Religious education classes started here in the parish a couple of weeks ago. As always, there were a lot of last minute registrations and a resulting scramble to get class lists together but the staff managed to get things together and the classes up and running. As many of you know, I taught at St. John's Seminary in Brighton for a number of years. While the chief mission of the seminary is the formation of priests, St. John’s also offers a lay formation program where men and women may pursue a masters in pastoral ministry. Over the course of my time there, a number of efforts were undertaken by the faculty to develop better teaching skills and methodologies. One document that framed our discussions was an apostolic exhortation from Pope John Paul II entitled, “Pastores dabo vobis” – “I shall give you shepherds.” Addressed to both clergy and laity, the document is concerned with the formation of men for priesthood. Among many things, John Paul strives to foster a program of formation that allows the man to become a ‘bridge” to God and not a barrier. In seeking to do so, he calls for seminary programs that focus on four areas: human formation, theological formation, spiritual formation, and pastoral formation, each of which carries its own weight and merit, none of which is more important than the other.

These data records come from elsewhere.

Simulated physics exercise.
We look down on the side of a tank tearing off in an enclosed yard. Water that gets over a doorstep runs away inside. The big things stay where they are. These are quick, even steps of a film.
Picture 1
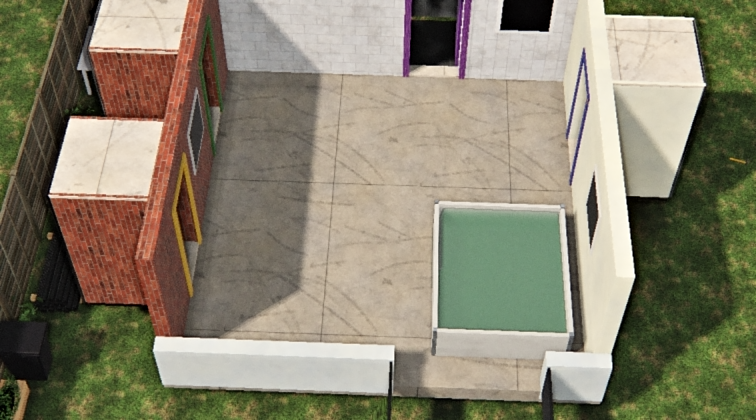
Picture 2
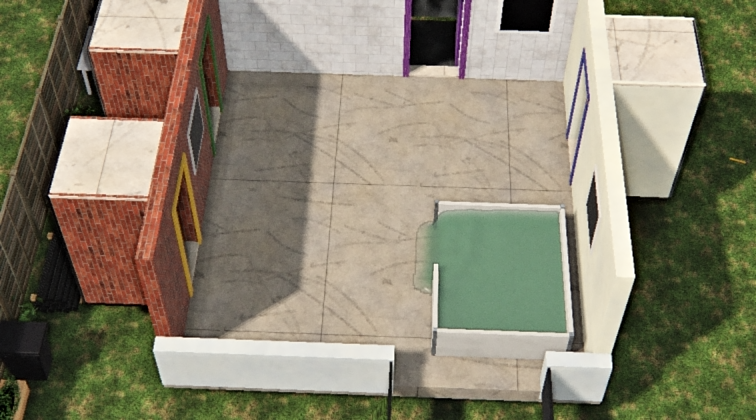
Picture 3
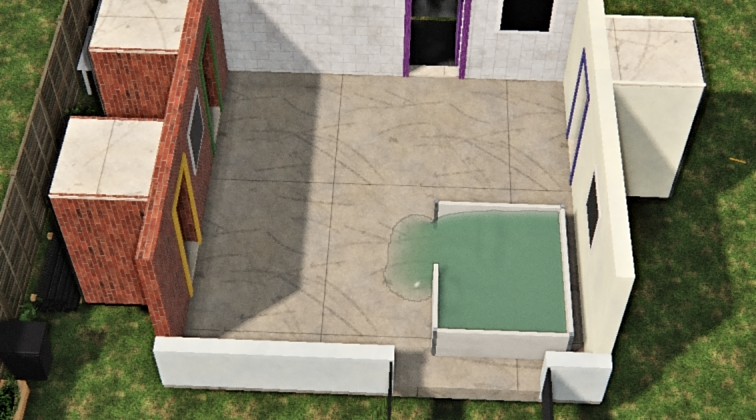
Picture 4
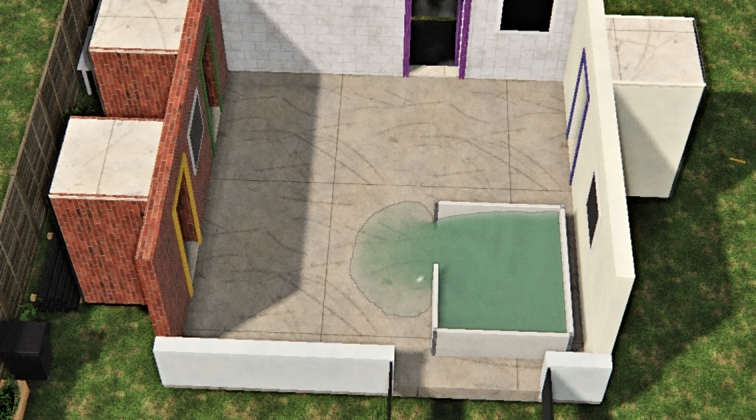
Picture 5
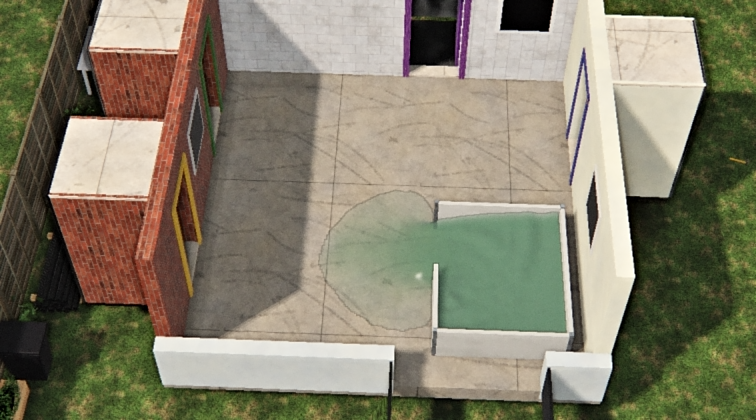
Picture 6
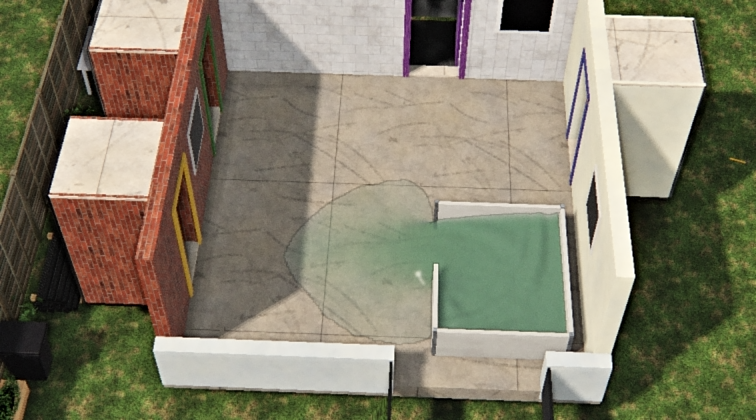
The clip shows an enclosed yard from above, where green water in a white-walled tank bursts through a gap in its left side and spreads leftward across the paved floor in a widening, thinning pool.
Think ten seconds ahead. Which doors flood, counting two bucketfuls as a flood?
One by one: The green door admits no more than that; the blue door admits no more than that; the purple door admits no more than that; the yellow door lets in a lot.
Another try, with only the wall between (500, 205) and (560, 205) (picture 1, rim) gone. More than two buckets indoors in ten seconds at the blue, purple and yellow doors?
Then: Blue passes that mark, purple is over, yellow lets less in.
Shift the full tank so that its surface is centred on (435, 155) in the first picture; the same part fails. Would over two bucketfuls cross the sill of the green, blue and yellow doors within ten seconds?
My reading: The green door floods; the blue door keeps below it; the yellow door is under.
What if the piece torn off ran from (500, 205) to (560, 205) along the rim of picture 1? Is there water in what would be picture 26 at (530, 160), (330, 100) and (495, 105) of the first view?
In turn: Covered, awash, awash.
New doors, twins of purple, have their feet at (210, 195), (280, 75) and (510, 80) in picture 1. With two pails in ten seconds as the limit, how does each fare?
In that order: Goes over, passes that mark, holds.
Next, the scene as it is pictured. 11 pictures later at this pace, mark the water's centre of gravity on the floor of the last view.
Close to (417, 267).
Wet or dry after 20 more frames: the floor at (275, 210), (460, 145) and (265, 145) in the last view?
As listed: Flooded, dry, wet.
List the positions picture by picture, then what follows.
In the first frame, still water in the open tank at (501, 269).
In the second frame, the front is at (429, 226), out from the gap at (437, 252).
In the third frame, the front is at (394, 285), out from the gap at (437, 252).
In the fourth frame, water pours out at (437, 253) and has run to (356, 275).
In the fifth frame, the front is at (327, 270), out from the gap at (437, 252).
In the sixth frame, the front is at (291, 257), out from the gap at (437, 252).
A moment on, water covers 35 % of the floor; the green door not reached, the blue door not reached, the purple door not reached, the yellow door wet at the sill, nothing in.
Next, water covers 50 % of the floor; the green door wet at the sill, nothing in, the blue door not reached, the purple door not reached, the yellow door over two buckets in.
Then, water covers 55 % of the floor; the green door wet at the sill, nothing in, the blue door not reached, the purple door not reached, the yellow door far over two buckets in.
Later, water covers 75 % of the floor; the green door wet at the sill, nothing in, the blue door not reached, the purple door wet at the sill, nothing in, the yellow door far over two buckets in.
In the end, water covers 95 % of the floor; the green door wet at the sill, nothing in, the blue door under two buckets in, the purple door wet at the sill, nothing in, the yellow door far over two buckets in.
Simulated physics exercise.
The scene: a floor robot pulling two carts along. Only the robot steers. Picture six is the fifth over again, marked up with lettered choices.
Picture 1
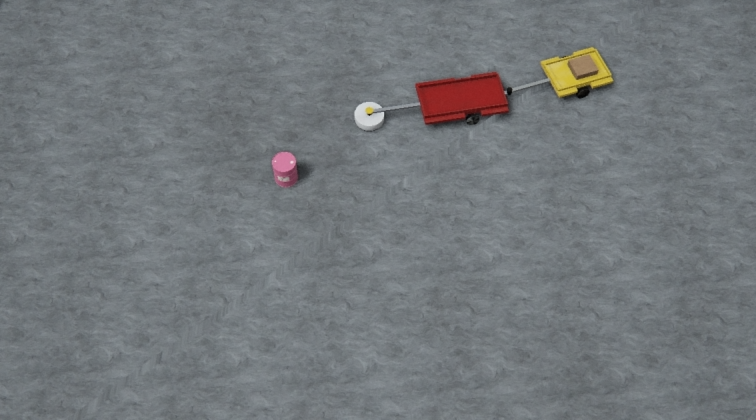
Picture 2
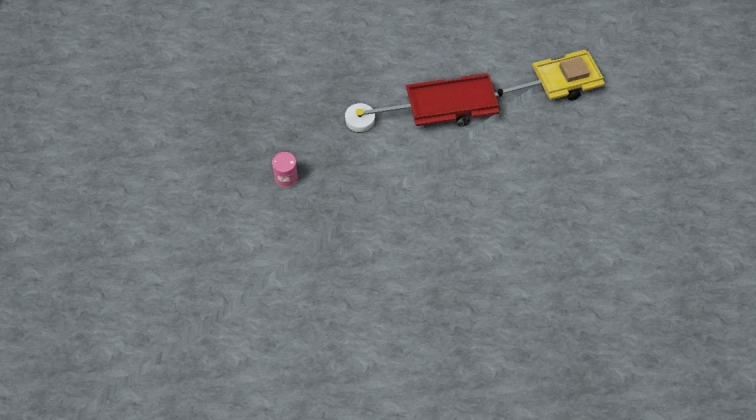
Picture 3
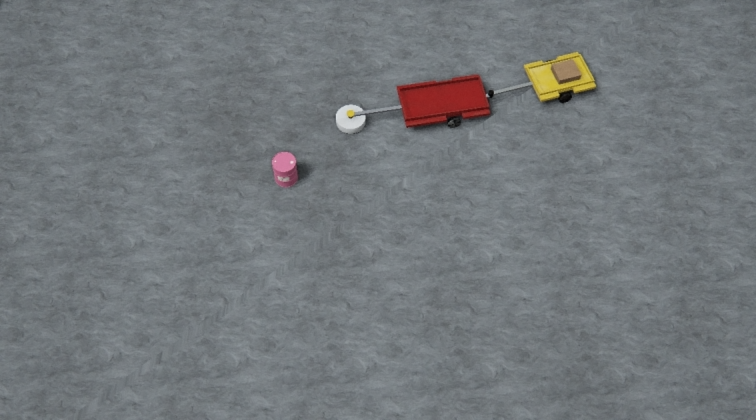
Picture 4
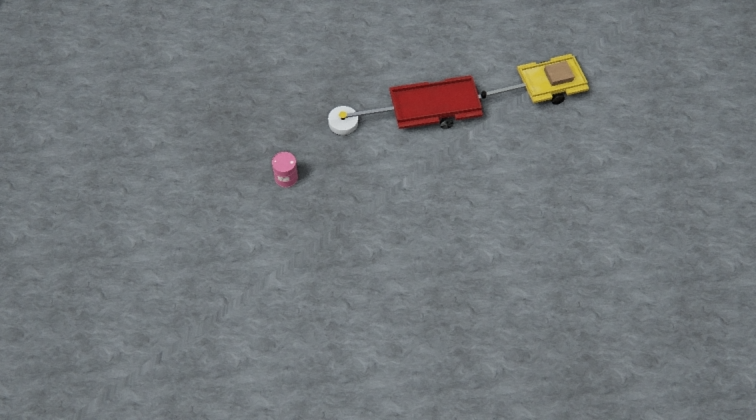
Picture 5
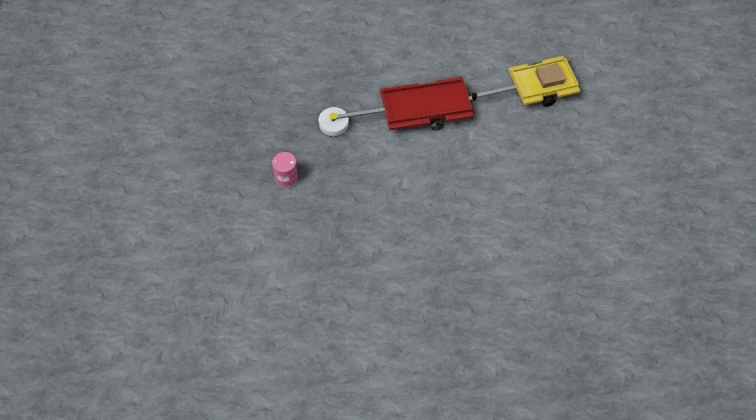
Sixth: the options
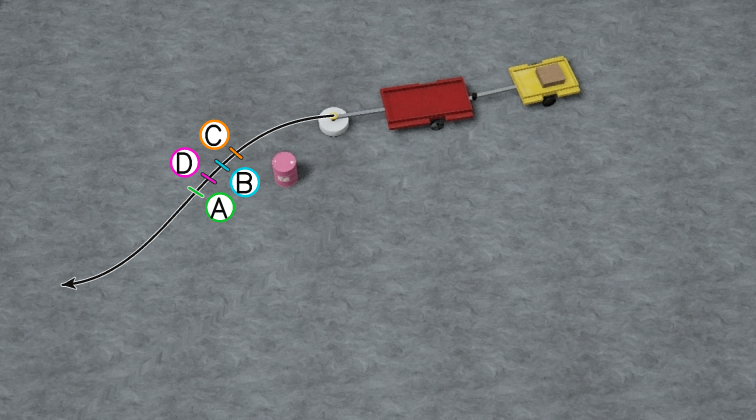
On a grey floor, a white robot slowly pulls a red cart and yellow cart left.
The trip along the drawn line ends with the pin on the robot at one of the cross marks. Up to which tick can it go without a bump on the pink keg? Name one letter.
Mark C.
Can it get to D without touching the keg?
No.
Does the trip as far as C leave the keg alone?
Yes.
On the marked copy, A at (196, 192); B at (222, 165); C at (236, 153); D at (209, 178); the route from (333, 116) via (200, 188) to (63, 285).
With C. Early on, robot (297, 126), last cart (510, 86).
Further on, robot (263, 140), last cart (476, 92).
At the end, robot (237, 158), last cart (447, 97); nothing has been touched.
As for the rest, A is too far, the keg has been hit; B is too far, the keg has been hit; D is too far, the keg has been hit.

While I do not have the space or the inclination in this column to delve into a full treatment of the document, I do think that there are elements of its teachings that can be easily applied to the education and formation of the children. Over the next few posts, I would like to look at categories of human, spiritual, theological, and pastoral formation and see how we can adapt them so as to direct and foster the life and growth of our children. For example, in the context of a seminary, theological formation has very specific and intense goals that are directed towards a man preparing for priesthood, often involving 4-6 years of studies in both philosophy and theology. Within the context of religious education in the parish, theological formation is probably better understood as catechetical formation in which families and teachers strive to educate the children in the basic tenets and doctrines of our Catholic faith.

One point of interest is worth mentioning here. While the four categories enumerated in “Pastores dabo vobis” are treated within the document as separate categories, John Paul makes it very clear that none of these categories exists as separate categories within the human person but that each of the categories blends one into the other. The person who is at one moment learning theology in the classroom is at the same moment a human being with his own prayer, worship and spiritual life. That reality impacts how he or she hears, interprets, and absorbs what is being taught. The person who is sitting in a chapel praying, in a sense “doing” spiritual formation, is the same person who has been spending time in a classroom learning theology. What he or she is learning in the classroom will obviously in someway affect the manner in which they now pray or worship. Indeed, one of the tenets of our faith is as we pray, so we believe. Now when we look at the catechetical formation of our children we can see how important it is that they not just be formed in the classroom but that they also be formed in the chapel and how what they learn in the classroom is enacted within the prayer and worship of the church.